Intro from the Editor: Digital humanities (DH) is a new field in libraries–but thanks to enterprising work by Ms. Rossi we already have a historical treatment of the subject. In this disciplined, formal analysis, she presents a theoretical overview of DH based on some of its seminal works, and she then uses structured keyword searches and content analysis to trace the themes of this new field. Her findings point to the need for more research on the behind-the-scenes work that goes into a digital project as well as the need to capture content and experiences for a wider diversity of world populations. Thank you, Ms. Rossi, for taking a historical lens to the surging field of DH! Check out her excellent paper here: History of Digital Humanities.
Note (September 1, 2017): The Evolution of Card Catalogs
By Chloe Waryan, University of Iowa
Author Bio: Chloe Waryan is a MLIS candidate at the University of Iowa. She entered into the library field by way of urban public libraries, as a patron, a volunteer, and eventually an employee. Chloe’s professional interests include access, preservation, and outreach.
Introduction from the Editor: I am pleased to publish this essay about the card catalog, one of my favorite historic library technologies. Ms. Waryan highlights the various phases of the catalog’s development–hand-written card catalogs, to typewritten ones, to today’s electronic systems–and binds the entire story together with the theme of accessibility. During the catalog’s metamorphosis from hand-written to printed slips, she discusses how librarians debated in their journals about which typewriter was the most efficient for producing cards. In the parts of the story about the computer revolution, I found it most interesting to learn that some libraries who admired the accessibility of the OPAC but wanted to retain the “old school charm” of the physical catalog fused them together by creating electronic catalogs that had actual images of the old cards. After covering the recent growth of discovery systems and mobile apps, her fitting conclusion is “though libraries in 1900 did not know what kind of future the latest technology would bring in 2017, they still shared the mission of accessibility. Regardless of era and technology, providing accessible and organized cataloging services to library users is the top priority of the public library.” Bravo, Ms. Waryan, for an excellent essay! Read her full essay here: Evolution of_Card_Catalogs.

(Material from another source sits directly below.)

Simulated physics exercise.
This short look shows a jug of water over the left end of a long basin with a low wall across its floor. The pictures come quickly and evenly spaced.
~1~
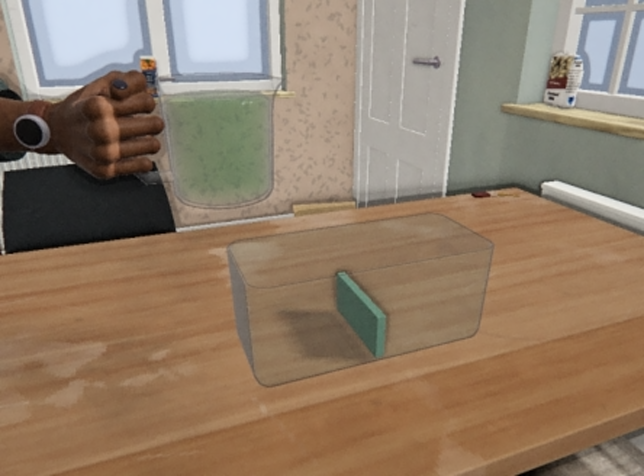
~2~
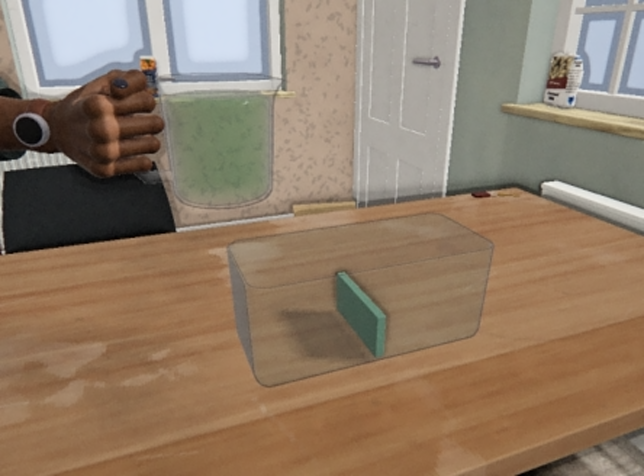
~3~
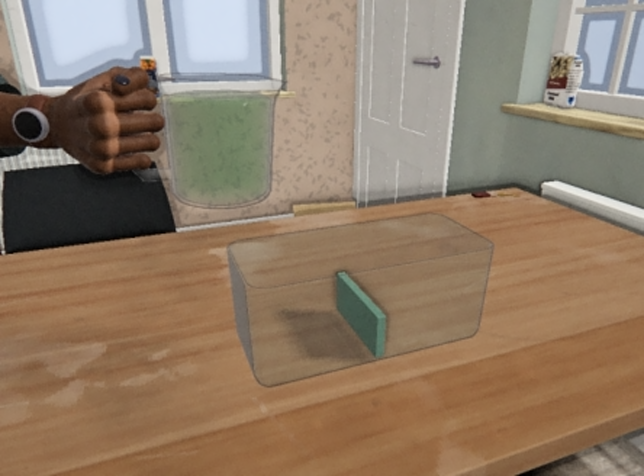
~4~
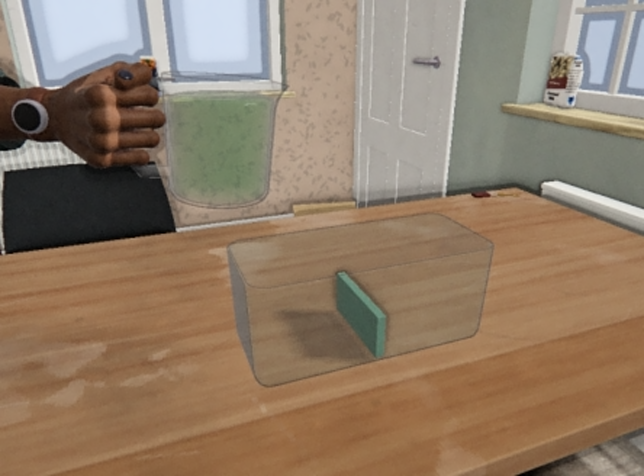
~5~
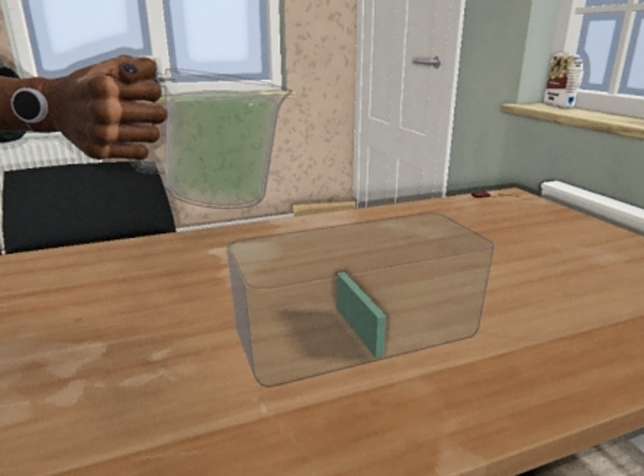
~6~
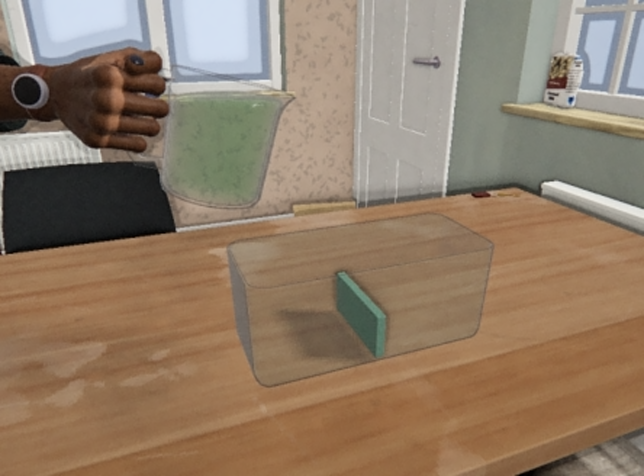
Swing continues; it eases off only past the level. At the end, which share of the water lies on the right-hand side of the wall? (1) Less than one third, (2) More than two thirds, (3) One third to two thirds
1, less than one third.
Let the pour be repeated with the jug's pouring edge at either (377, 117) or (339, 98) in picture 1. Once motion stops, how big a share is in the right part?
It comes out at around 100 percent and then around 90 percent.
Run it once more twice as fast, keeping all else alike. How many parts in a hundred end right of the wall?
About 10 per cent would end up there.
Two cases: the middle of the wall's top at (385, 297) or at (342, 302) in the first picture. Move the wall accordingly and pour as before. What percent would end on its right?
Roughly 5 % and then 65 %.
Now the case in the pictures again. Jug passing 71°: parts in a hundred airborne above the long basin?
Some 20 per cent, I'd say.
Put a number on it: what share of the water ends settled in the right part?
That is roughly 20 percent of it.
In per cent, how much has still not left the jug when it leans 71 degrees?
Roughly 75 percent remains at that point.
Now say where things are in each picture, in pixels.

A Mash-Up of Innovations That Transformed Libraries
By Brett Spencer, Editor
I present below various free web sites about library innovations that I hope will spark interest, encourage the reader to delve more deeply, and write up a paper for LHRT News and Notes or another venue. The history of library innovations offers infinite vistas for the researcher!

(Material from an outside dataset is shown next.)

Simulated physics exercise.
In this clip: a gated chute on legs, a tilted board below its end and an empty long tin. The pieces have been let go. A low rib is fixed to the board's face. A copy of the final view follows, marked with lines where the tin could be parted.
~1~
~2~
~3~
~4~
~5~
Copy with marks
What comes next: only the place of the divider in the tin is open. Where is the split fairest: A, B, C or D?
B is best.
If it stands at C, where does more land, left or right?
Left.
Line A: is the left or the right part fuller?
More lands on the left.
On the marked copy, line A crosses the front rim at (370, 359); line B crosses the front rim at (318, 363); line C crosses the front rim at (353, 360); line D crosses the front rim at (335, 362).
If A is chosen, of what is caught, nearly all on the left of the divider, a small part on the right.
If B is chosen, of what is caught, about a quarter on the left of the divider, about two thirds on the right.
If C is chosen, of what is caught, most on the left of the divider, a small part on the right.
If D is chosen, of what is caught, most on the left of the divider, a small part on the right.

History of Information Retrieval (American Society for Indexing)
Reveals the ancient origins of Table of Contents, Alphabetization, Hierarchies of Information, and Indexes. Wow, I have taken these for granted, but what would libraries be without these innovations? The site notes that indexes go all the way back to ancient Roman days. Librarians would attach tiny slips of paper to papyrus scrolls that featured the title of each scroll; patrons could then identify a needed scroll before pulling it from the shelves.

The Photostat in Reference Work (By Charles Flowers McCombs of the New York Public Library, 1920)

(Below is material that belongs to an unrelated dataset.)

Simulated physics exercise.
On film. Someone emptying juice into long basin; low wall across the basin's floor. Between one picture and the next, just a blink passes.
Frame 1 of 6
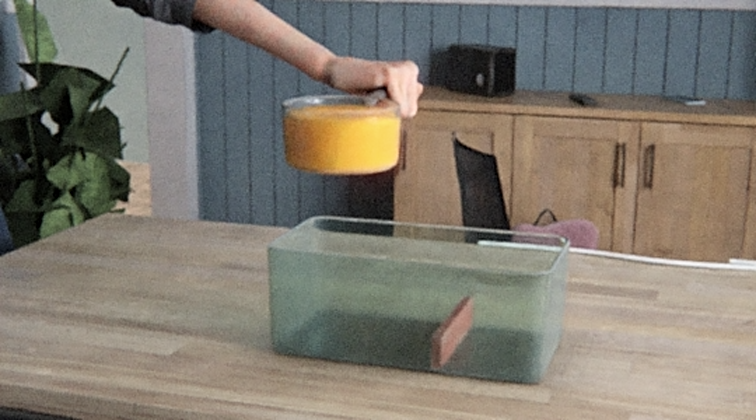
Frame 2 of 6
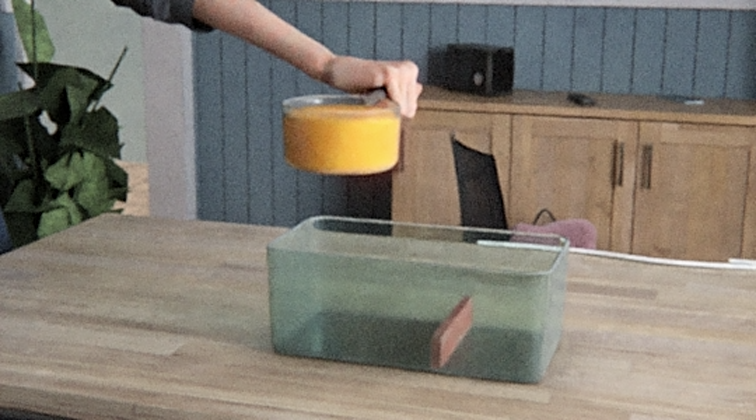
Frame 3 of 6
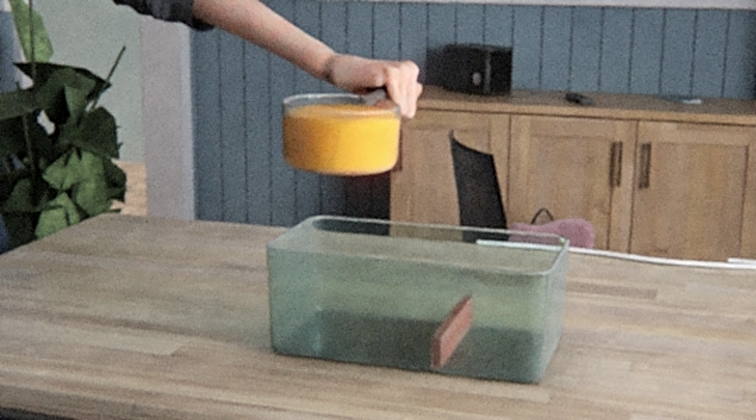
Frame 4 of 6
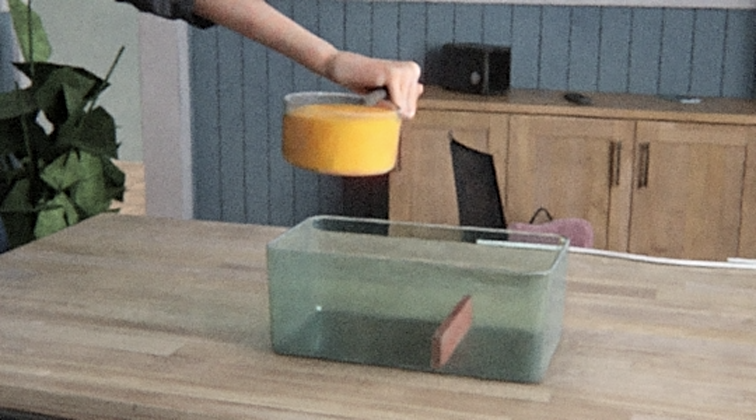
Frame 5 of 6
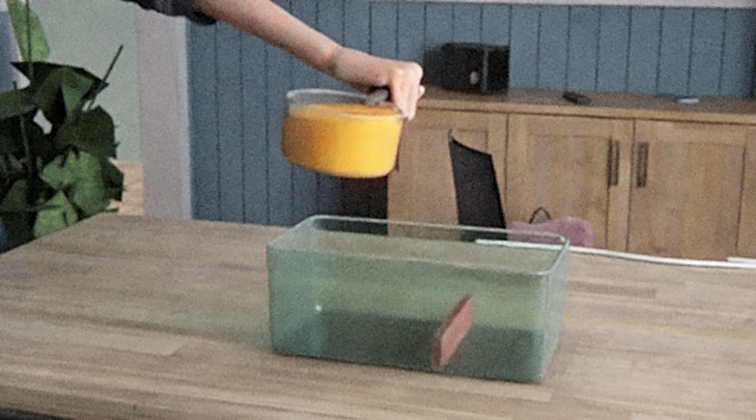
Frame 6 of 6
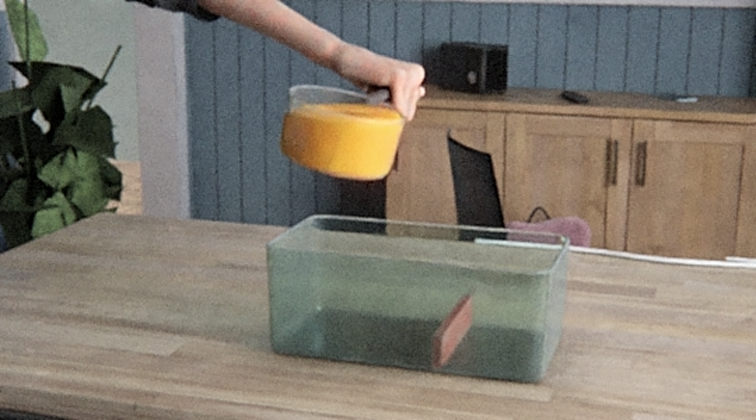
A hand reaches in from the upper left and holds a clear container of orange juice above a wooden table, seen from the front and slightly above. Below it sits a long, greenish glass basin with a low reddish-brown wall across its floor, with a plant at left and wooden cabinets behind. The hand slowly tilts the container slightly rightward, while the camera stays nearly still.
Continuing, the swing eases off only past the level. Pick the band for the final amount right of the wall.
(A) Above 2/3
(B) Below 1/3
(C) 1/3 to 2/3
Option C: 1/3 to 2/3.
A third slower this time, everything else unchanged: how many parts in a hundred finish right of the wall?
Roughly 50 in a hundred.
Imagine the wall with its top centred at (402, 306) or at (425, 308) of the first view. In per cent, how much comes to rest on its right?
Try 1: Some 85 %; try 2: 70 %.
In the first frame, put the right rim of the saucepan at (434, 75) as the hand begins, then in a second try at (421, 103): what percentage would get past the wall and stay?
Roughly 70 percent on the first try and 65 percent on the second.
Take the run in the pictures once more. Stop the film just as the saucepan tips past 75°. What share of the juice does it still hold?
Still holding around 45 %, give or take.
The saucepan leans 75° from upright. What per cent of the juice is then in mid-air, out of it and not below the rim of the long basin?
35 %.
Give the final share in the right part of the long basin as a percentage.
I'd put it near 45 per cent.
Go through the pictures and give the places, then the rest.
In the first frame, it leans 0°; its right rim is at (397, 109); the juice meets the walls at (291, 111) and (396, 116); the long basin's rim runs from (290, 233) to (560, 257); the wall's top is at (454, 317).
In the second frame, it leans 1°; its right rim is at (397, 109); the juice meets the walls at (291, 111) and (396, 116).
In the third frame, it leans 2°; its right rim is at (398, 111); the juice meets the walls at (291, 109) and (397, 116).
In the fourth frame, it leans 5°; its right rim is at (399, 113); the juice meets the walls at (291, 109) and (398, 117).
In the fifth frame, it leans 9°; its right rim is at (400, 117); the juice meets the walls at (293, 108) and (399, 118).
In the sixth frame, it leans 14°; its right rim is at (401, 122); the juice meets the walls at (293, 108) and (401, 118).
A moment on, the saucepan is tipped on its side and 47 per cent is still to pour, 7 is left of the wall and 11 right of it.
Next, the saucepan is tipped right over and 6 per cent is still to pour, 44 is left of the wall and 43 right of it.
Then the saucepan is tipped right over and 0 per cent is still to pour, 56 is left of the wall and 43 right of it.
Later the saucepan is tipped right over and 0 per cent is still to pour, 56 is left of the wall and 43 right of it.
Finally, 56 per cent lies left of the wall, 43 right of it and 1 outside.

The Roaring Twenties evokes images of flappers, prohibition, jazz music–and the first photocopiers in libraries. This intriguing booklet, published in 1920, reports on the NYPL’s first photostat machine and predicts that it will revolutionize reference services. Howard S. Leach, a Princeton librarian, also published an article the same year in Scientific American that further detailed the ways microfilming of sources helped historical researchers, pointing out that it was more convenient and avoided wear and tear to original primary sources. His arguments for photocopying in the Twenties sound strikingly similar to the arguments for digitization of archival materials today. Perhaps someone could write up an article fleshing out that idea?